Wiem, jak wiele osób nie czuje się dobrze słysząc, że zajmuje się lub ma zająć się sprzedażą. Też tak kiedyś miałam – dlatego podsyłam kilka słów inspirujących w tym temacie, bo wcale nie musi tak być. Pokazuję drugą stronę medalu.

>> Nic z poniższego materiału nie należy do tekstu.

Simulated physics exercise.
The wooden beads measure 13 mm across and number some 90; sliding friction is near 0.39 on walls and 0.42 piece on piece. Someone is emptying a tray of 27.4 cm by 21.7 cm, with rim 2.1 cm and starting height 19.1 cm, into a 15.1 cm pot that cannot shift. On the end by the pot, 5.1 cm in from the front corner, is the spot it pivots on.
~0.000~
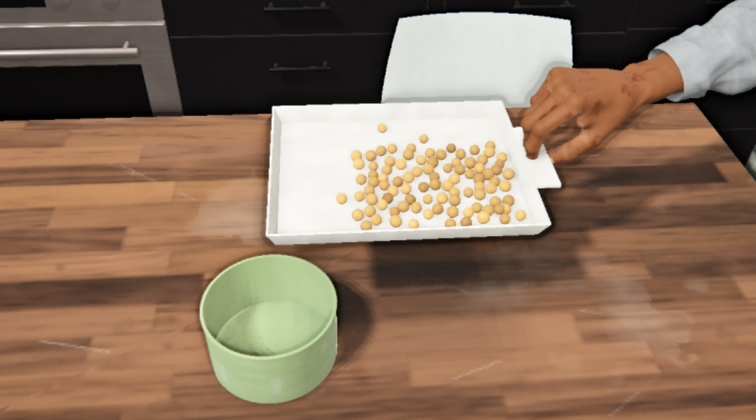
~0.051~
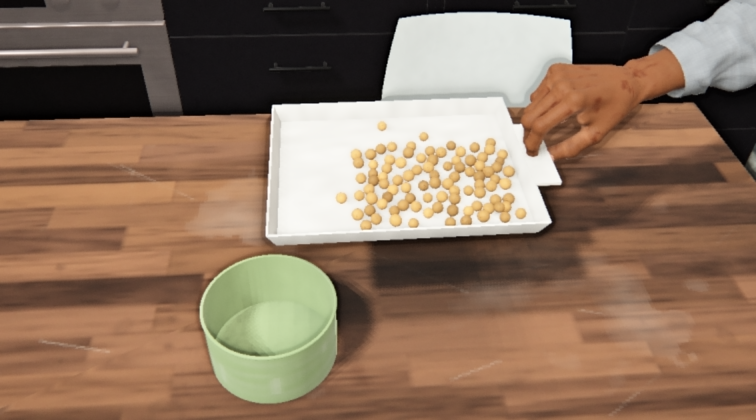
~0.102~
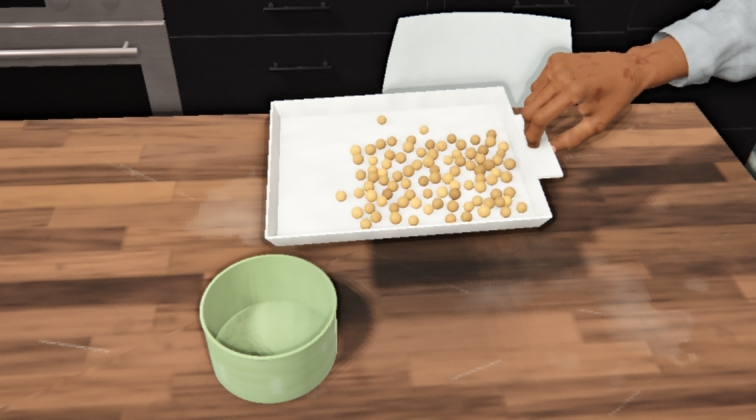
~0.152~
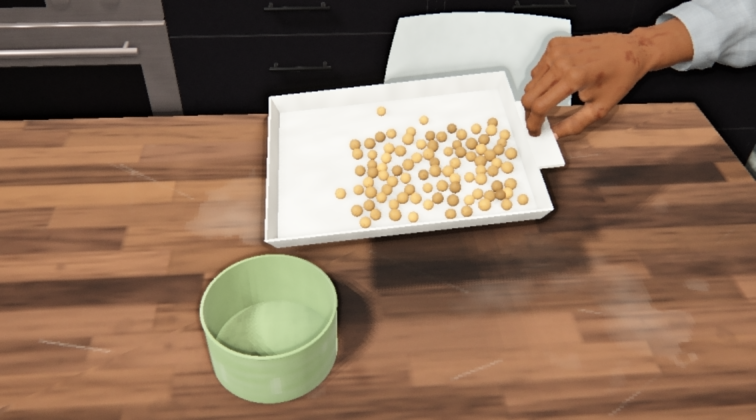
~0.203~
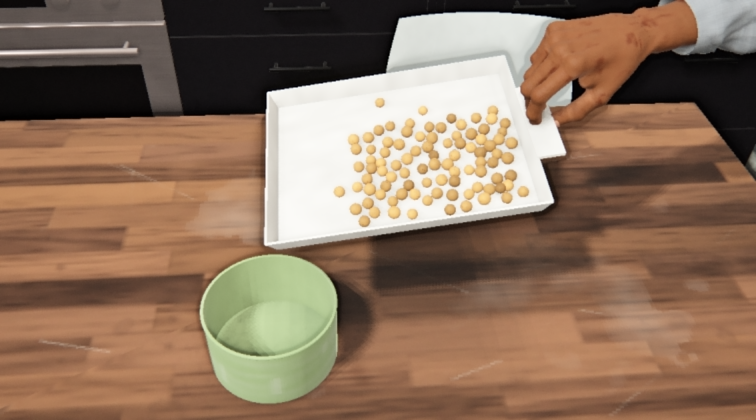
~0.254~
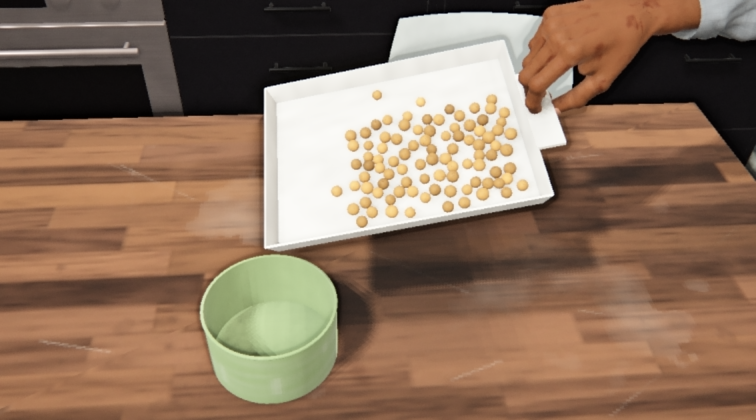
A hand in a pale blue sleeve grips the right-hand end of a white tray above a striped wooden counter, seen from a fixed view above, with dark cabinets and an oven behind. Tan wooden beads lie scattered in the tray, a pale green pot stands at lower left, and a white chair sits beyond. The hand raises the tray's right end, steepening its slope leftward, while the beads barely shift within it.
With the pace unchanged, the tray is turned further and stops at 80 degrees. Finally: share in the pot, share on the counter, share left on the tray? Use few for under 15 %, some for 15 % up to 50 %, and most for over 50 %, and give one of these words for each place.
Pot: Most, counter: Few, tray: Few.
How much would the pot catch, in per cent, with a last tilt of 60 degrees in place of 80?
In that case some 70 per cent.
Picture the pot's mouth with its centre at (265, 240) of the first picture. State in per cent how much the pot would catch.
Estimate: ~ 0 %.
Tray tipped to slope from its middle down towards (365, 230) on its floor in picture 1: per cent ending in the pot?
I'd estimate about 65 %.
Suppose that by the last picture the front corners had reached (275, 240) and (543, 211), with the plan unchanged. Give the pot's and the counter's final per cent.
Pot 65; counter 35.
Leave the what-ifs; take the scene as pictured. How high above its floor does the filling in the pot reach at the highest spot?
Roughly 3.0 cm up.
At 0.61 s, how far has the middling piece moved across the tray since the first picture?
11 cm.
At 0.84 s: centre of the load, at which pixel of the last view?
Estimated centre of load: Around (285, 244).
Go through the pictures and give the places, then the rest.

Niejednokrotnie słyszałam też słowa:
- nigdy nie będę zajmować się sprzedażą,
- nie będę używać technik sprzedaży, bo chcę być autentyczna,
- sprzedawcy kłamią,
- sprzedawcy chcą tylko zarobić,
- dążenie do większej sprzedaży sprawia, że sprzedawcy nie interesują się szczerze drugim człowiekiem,
- „widzę, że chcesz mi coś sprzedać”
- „teraz usiłujesz mi coś sprzedać”
- “ja tylko doradzam – ja nie sprzedaję!”
- etc.
Tymczasem, gdy jesteś przedsiębiorcą, freelancerem – sprzedaż jest najważniejszym ogniwem działalności. To dzięki niej – Ty i Twoja rodzina możecie żyć na odpowiednim poziomie. To dzięki niej – możesz realnie pomagać tym, którzy tej pomocy potrzebują.
Poprzez swoją przedsiębiorczość, stwarzasz innym ludziom możliwości, dzięki którym mogą żyć na odpowiednim poziomie (mentalnym, finansowym).

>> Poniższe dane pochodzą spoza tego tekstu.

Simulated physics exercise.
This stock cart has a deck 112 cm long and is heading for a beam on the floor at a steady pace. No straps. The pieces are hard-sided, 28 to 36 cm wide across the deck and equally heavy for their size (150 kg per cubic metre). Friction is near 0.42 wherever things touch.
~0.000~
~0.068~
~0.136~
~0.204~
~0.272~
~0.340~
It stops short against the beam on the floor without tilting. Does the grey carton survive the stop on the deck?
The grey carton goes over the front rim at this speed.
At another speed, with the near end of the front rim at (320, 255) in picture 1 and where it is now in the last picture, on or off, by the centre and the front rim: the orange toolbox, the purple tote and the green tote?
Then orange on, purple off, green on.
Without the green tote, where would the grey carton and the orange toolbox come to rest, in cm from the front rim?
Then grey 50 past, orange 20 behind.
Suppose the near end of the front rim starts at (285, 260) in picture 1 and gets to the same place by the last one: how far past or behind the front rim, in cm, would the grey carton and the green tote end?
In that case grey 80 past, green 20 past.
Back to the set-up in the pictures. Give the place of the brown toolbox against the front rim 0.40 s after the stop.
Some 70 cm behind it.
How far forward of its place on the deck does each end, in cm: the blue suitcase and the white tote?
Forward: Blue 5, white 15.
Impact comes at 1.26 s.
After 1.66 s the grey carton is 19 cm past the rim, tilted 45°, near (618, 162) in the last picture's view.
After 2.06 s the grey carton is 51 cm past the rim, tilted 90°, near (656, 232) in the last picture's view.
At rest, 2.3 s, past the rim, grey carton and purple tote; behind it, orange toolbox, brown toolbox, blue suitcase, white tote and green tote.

A może myślisz, że sprzedawanie dotyczy tylko sfery biznesowej?
Błąd. Sprzedajesz zawsze wtedy, gdy chcesz kogokolwiek przekonać do swojego pomysłu – bo sprzedajesz swoje rozwiązanie. Staniesz się przekonujący, jak zrozumiesz na czym zależy Twojemu rozmówcy. Jaki jest jego cel i pragnienia. Będziesz wówczas wiedzieć, jak go zachęcić do podjęcia decyzji.
Zajmuję się sprzedażą i to dla mnie brzmi dumnie!
Jednak nie zawsze tak było. A to dlatego, że wielu uważało i nadal uważa, że sprzedawanie wiąże się ze stosowaniem technik manipulacyjnych.
Powszechne są przekonania, że handlowcy sprzedają, bo muszą i robią to po to, aby zarobić i zaspokoić własne potrzeby. Wielu uważa, że dla sprzedawcy liczy się tylko premia lub prowizja. Kiedyś brałam to zbyt mocno do serca i nie radziłam sobie z tym.
Od wielu lat myślę inaczej. W zasadzie od kiedy tylko zaczęłam czuć, że mój zawód ma ogromne znaczenie dla innych – jestem dumna z tego, że sprzedaję. Nie wstydzę się już. To bardzo wymagający zawód. Zajęcie, które jednocześnie daje ogrom satysfakcji.
- Czy mam się wstydzić tego, że chcę więcej zarabiać, aby zapewnić lepsze życie mojej rodzinie?
- Czy mam się wstydzić, kiedy dzwonię do klienta, aby poznać jego sytuację i wiedzieć, kiedy on będzie potrzebował mojej usługi czy produktu?
- Czy mam się wstydzić proponować klientowi to, co zadziałało u innych moich klientów i u mnie samej ?
- Czy mam się wstydzić, że świadomie używam technik komunikacji z drugim człowiekiem po to, aby dotrzeć skutecznie do jego potrzeb i oczekiwań oraz chcę pokazać mu wszystkie możliwości, na które on sam jest gotowy?
Jestem dumna z tego, że umiem i lubię sprzedawać. Jestem dumna, kiedy mój syn w rozmowie z innymi ludźmi używa słów, których ja używam na co dzień, aby lepiej porozumieć się z innymi ludźmi, a nawet przekonać do swojego zdania.
Jestem dumna, że sprzedaję rozwiązania, które ułatwiają życie moim klientom.
Sprzedawanie wymaga od sprzedającego ogromnej wrażliwości na drugiego człowieka
– pod warunkiem, że liczy się relacja w długim okresie i prawdziwą chęć niesienia wsparcia.
Jestem dumna, jeśli techniki, których używam pomagają tworzyć relację z drugim człowiekiem.
I dlatego uważam, że sprzedawanie i dążenie do większej sprzedaży jest czymś bardzo dobrym, bo wymaga od nas sprzedających ogromnej determinacji w pracy nad sobą, umiejętności rozpoznawania emocji u innych i u nas samych oraz dużego wysiłku w pracy nad własnymi ograniczeniami i słabościami.
A jaki jest Twój stosunek do sprzedawania i stosowania technik sprzedaży?